I’m ultimately serving two masters in terms of next day video reviews and hand-tracking and I’m not sure I can do both without dedicating an amount of time that would be highly disruptive to my actual money paying job and also the people around me. The first is telling the game-to-game stories about how and why (and also who) drove a win or a loss and the second is in bigger picture information about the ability and trajectory of specific players.
Going Forward
Going forward, I believe I’ve come to a conclusion and a method that will help serve my overarching objectives without drowning me in work. I’ll be tracking shots, shot assists (with corresponding levels of danger) and applying context to the nature of the shots such as the nature of their origin.
If done well I should be able to associate these numbers with an xG model and not only provide shot and chance contributions but also create xG, xA1 and xP1 metrics.
From the game-to-game perspective, applying context to these shots can help us gauge relative danger or style in a way that simply numbers could not. Relative contextual factors like: Rush vs In-Zone vs Forecheck vs Faceoff shots and chances. Odd-man breakaway vs forecheck turnover.
For the most part, shot differentials within matchups are still the biggest driving factors in wins and losses and utilizing the metrics provided by HockeyViz just seems like a no-brainer.
Applying situational context could just tell us different stories about the strengths and weaknesses of stylistic matchups against teams and also allow me to dial in a more “objective” film analysis. “The Blue Jackets gave up 3 high danger chances from forechecking turnovers, here’s what it looked like” style.
Without specific transition and/or forecheck data we’ll be a little blind for estimating certain types of contributions and how they might translate to future games.

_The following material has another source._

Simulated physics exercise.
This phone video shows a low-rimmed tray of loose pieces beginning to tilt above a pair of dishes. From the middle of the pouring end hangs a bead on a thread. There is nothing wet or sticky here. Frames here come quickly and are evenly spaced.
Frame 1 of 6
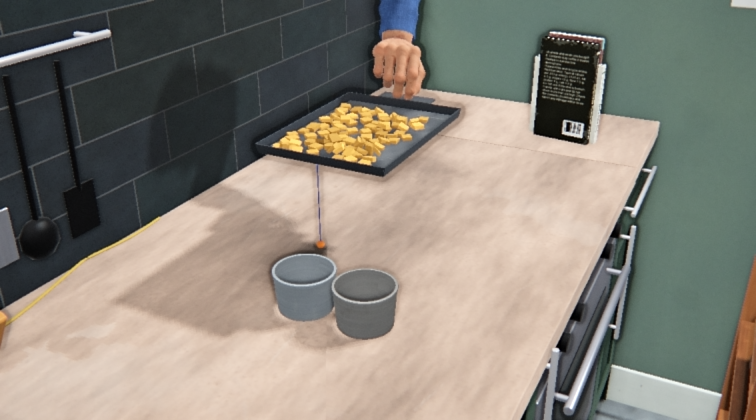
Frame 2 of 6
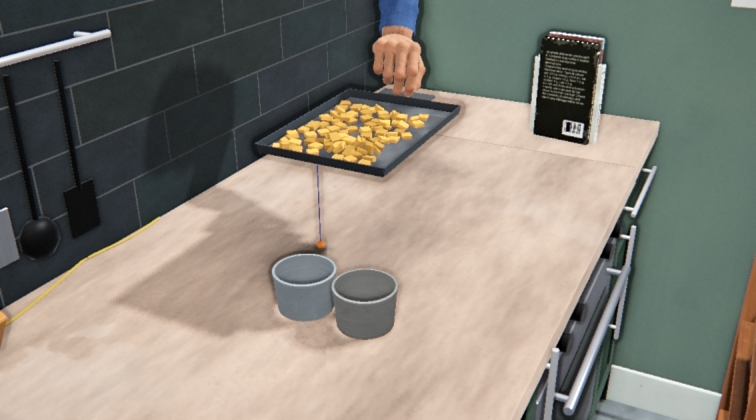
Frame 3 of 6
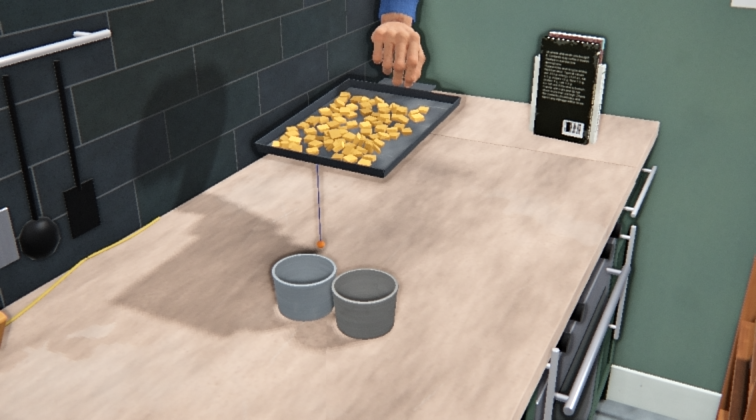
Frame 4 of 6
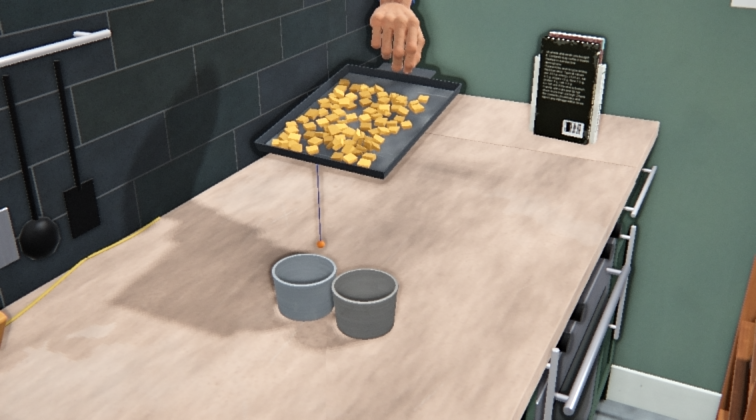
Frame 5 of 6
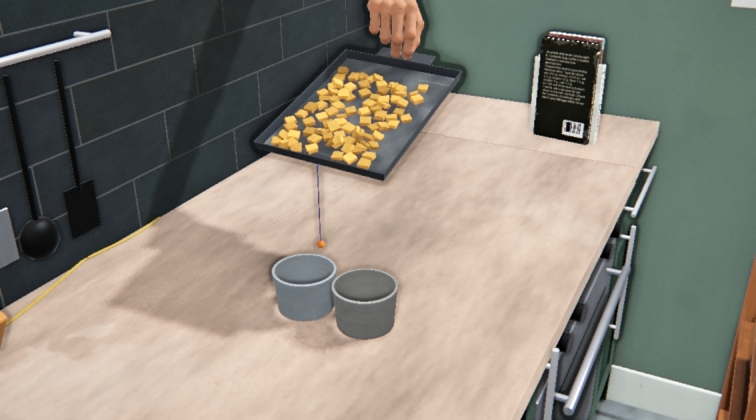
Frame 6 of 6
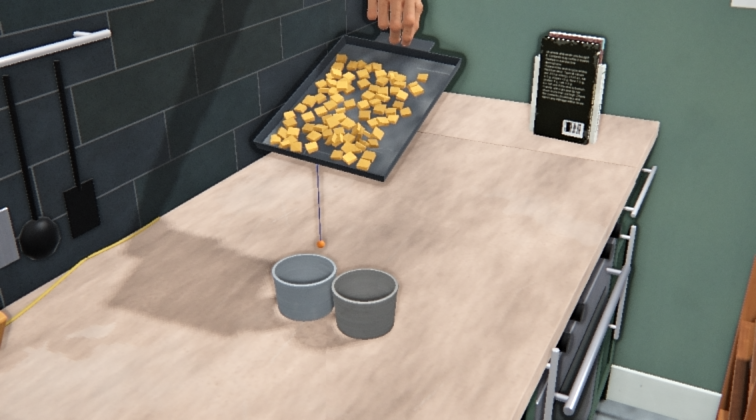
On a pale wooden kitchen counter, seen from above at an angle, dark tiles line the left and a green wall stands behind. A hand holds a black tray of golden-yellow pieces above two small grey dishes, with an orange bead hanging beneath on a thread and a black book at right. The hand steadily raises the tray's far end, steepening its slant, while the camera stays still.
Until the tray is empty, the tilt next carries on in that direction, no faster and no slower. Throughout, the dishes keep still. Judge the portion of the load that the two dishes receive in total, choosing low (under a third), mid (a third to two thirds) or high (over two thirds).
High, over two thirds.
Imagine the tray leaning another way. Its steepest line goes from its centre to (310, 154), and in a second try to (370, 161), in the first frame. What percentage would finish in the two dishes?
30 % then 40 %, roughly.
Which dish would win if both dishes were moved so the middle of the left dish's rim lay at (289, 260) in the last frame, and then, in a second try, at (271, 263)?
Trial 1: The one on the right side. Trial 2: The one on the right side.
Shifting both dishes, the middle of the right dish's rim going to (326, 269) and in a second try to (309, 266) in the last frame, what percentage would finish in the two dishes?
40 %, 30 %.
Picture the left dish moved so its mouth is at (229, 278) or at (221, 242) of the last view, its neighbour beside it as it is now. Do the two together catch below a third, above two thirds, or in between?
In turn: Under a third; below one third.
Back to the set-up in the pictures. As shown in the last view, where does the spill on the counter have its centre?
Those pieces end up centred close to (312, 325).
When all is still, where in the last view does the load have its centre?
Last view, centre at rest - approx. (351, 313).
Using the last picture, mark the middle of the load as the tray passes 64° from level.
The middle of the pieces lands at roughly (339, 143).
Just after the last frame, tray tipped steeply; almost all on the tray; just a few in the air.
A moment on, tray tipped past a quarter turn; roughly a quarter on the tray; roughly a third in the right dish; about a tenth in the left dish; about a tenth outside both; roughly a quarter in the air.
Further on, tray tipped past a quarter turn; roughly half in the right dish; roughly a third in the left dish; roughly a quarter outside both.
When it is over, tray tipped past a quarter turn; roughly half in the right dish; roughly a third in the left dish; roughly a quarter outside both.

Having to-the-second transition/turnover, shooting and puck recovery information could have yielded spectacular data with respect to matchup/teammate/system contexts but I have to accept that if I want to write about hockey this season, I’ll need to make it take less time.
From here, hopefully I can continue to find systems matchups and player performances worth spotlighting while also creating a useful dataset for analyzing and understanding Blue Jackets players and their opposition within game context. Unfortunately, it will likely be difficult to properly evaluate the play of defensemen with this highly limited scope and that is a source of great frustration for me.
I think the ideal implementation of deeper tracked stats and film will be to cover elements of the game that aren’t well represented via counting stats and can better capture contributions in the build-up especially those of defensemen. I think Mitch Brown with Build-up/60 is on the closest track but improving on any of these metrics will be a project for another day it seems.
I started doing something similar, and just realized that I'm not Corey, and so why not just pay his Bedard tier to get something truly exclusive? Still, I love the spirit. I still feel like expected goals on target is something hockey could use. Another thing I'd love to see is the efficacy of different systems. What's the percentage on a 2-1-2 forecheck retrieving the puck or creating turnovers with numbers versus without? How effective is zone defense versus the swarm when weighing clean breakouts? Etc. I suspect you've read Thibaud Chatel's piece on tracking data since you obviously know puck, but just in case: https://thibaudchatel.substack.com/p/how-to-track-hockey-games. I'm gonna focus on Dallas' power play this year since it was a big story last year, and I think there's something to potentially figuring out where systems constrain personnel, or maybe even where personnel constrains the system. All the same, keep up the truly inspired work here.
Seems hard to do consistently. I don't think I could do it.